Wat is de betekenis van duivelshaar?

2025-07-26
Groot woordenboek der Nederlandse taal

Van Dale Uitgevers (1950)

Duivelshaar

o., (Zuidn.) 1. dons van jonge vogels; 2. het eerste baardhaar.

2025-07-26
Woordenboek van Populair Taalgebruik

Marc De Coster (2020-2025)

duivelshaar

(1926) (Vlaanderen, sch.) eerste baardhaar. • ‘Wie, wie?’ roept de oude driftig. ‘Gij moet,’ spreekt de zoon koel voort, ‘gij moet vele van die papieren, die daar liggen te stikken, verbranden, oudje!
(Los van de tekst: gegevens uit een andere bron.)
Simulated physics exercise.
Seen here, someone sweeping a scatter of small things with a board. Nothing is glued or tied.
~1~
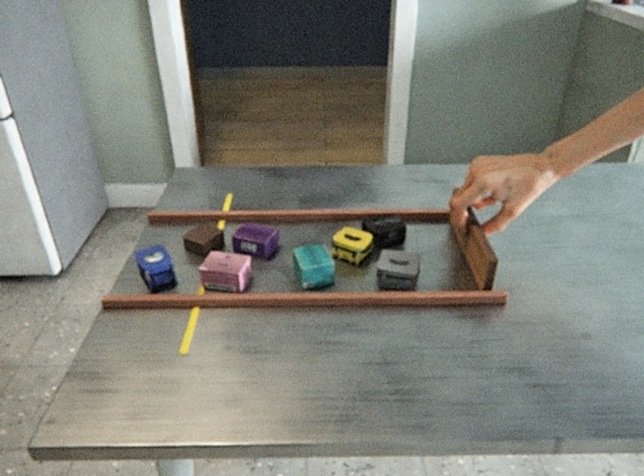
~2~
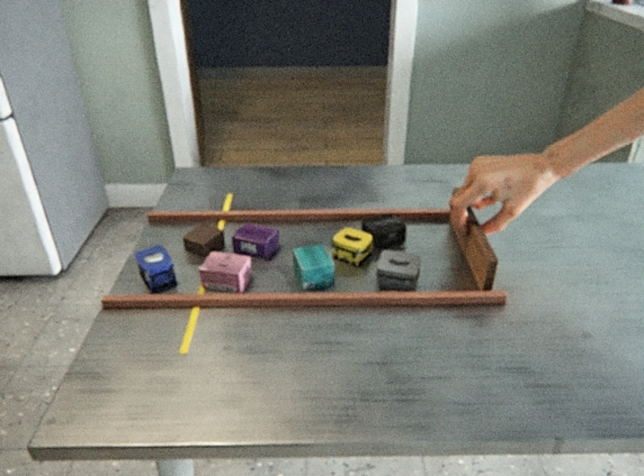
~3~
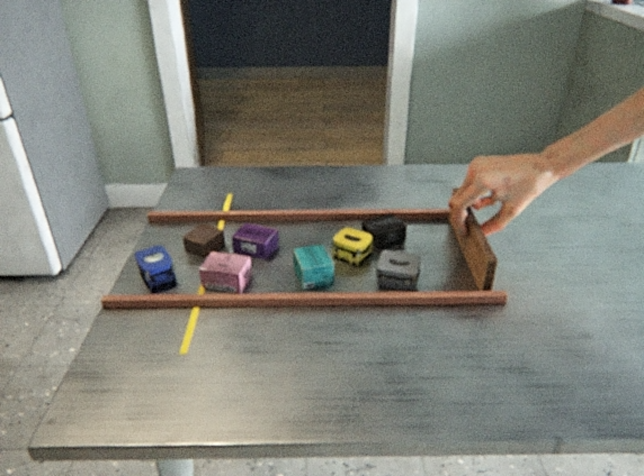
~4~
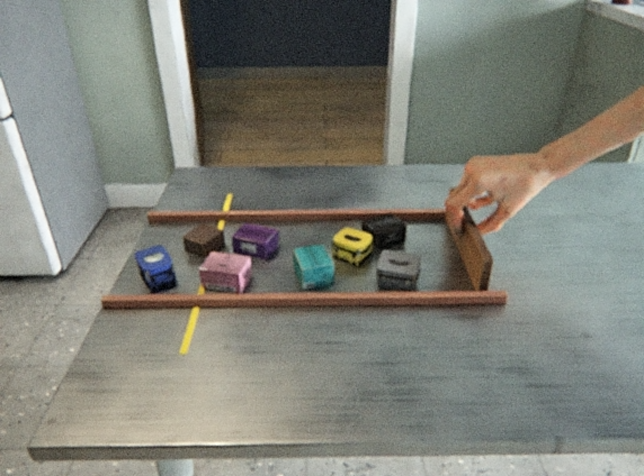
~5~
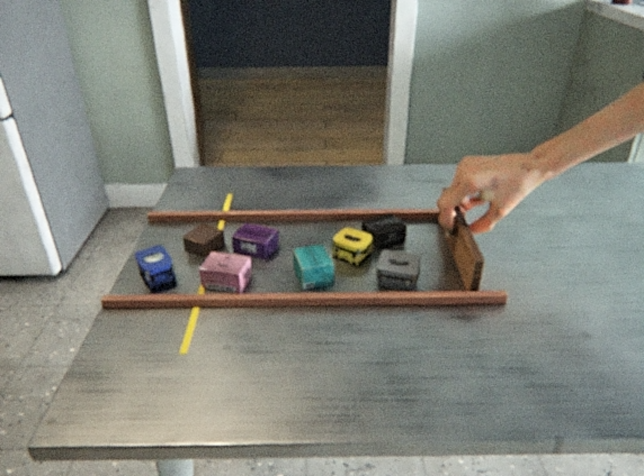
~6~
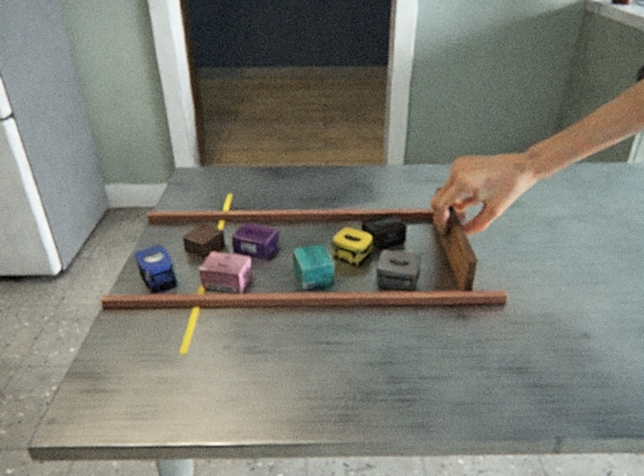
Hand holding a wooden board upright between two rails, then moving it slightly left toward small colourful cases that stay still.
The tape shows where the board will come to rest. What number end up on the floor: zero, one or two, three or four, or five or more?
In the end the number that fall off is one or two.
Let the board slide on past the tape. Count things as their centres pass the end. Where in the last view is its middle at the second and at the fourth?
Its middle is around (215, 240) and later (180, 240).
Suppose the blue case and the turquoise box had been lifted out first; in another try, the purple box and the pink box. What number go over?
0 in the first case, 0 in the second.
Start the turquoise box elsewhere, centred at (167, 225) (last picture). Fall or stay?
Then it falls.
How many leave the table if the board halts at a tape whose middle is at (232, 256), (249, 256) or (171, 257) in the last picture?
Try by try, 1, 0 and 4.
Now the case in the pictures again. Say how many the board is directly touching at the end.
In contact: 3.
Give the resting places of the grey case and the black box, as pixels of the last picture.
First (183, 277), then (202, 225).
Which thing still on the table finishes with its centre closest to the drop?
Foremost is the brown block.
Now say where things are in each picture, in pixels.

Foei, dat duivelshaar lessen van doorzicht moet geven aan de oude slagpennen van eenen klamper - zóó...

2025-07-26
Vlaams-Nederlands woordenboek

Peter Bakema (2003)

duivelshaar

(het) dons van jonge vogels, nesthaar, eerste baardhaar.

2025-07-26
De Kleine Winkler Prins

Winkler Prins (1949)

Duivelshaar

(Z.-Ned.), (1) dons van jonge vogels; (2) eerste baardhaar.

2025-07-26
Verklarend handwoordenboek der Nederlandse taal

M. J. Koenen's (1937)

duivelshaar

o. (Z.-N. dons van jonge vogels; Z.-N. scherts, het eerste baardhaar).

2025-07-26
Modern Woordenboek

Jozef Verschueren (1930)

duivelshaar

o. 1. dons- of nesthaar: van jonge vogels. 2. Uitbr. melkbaard of vlasbaard of vlashaartjes.

2025-07-26
Oosthoek Encyclopedie

Oosthoek's Uitgevers Mij. N.V (1916-1925)

Duivelshaar

o., (gew.) dons, nesthaar; (oneig.) melkbaard, vlasbaard.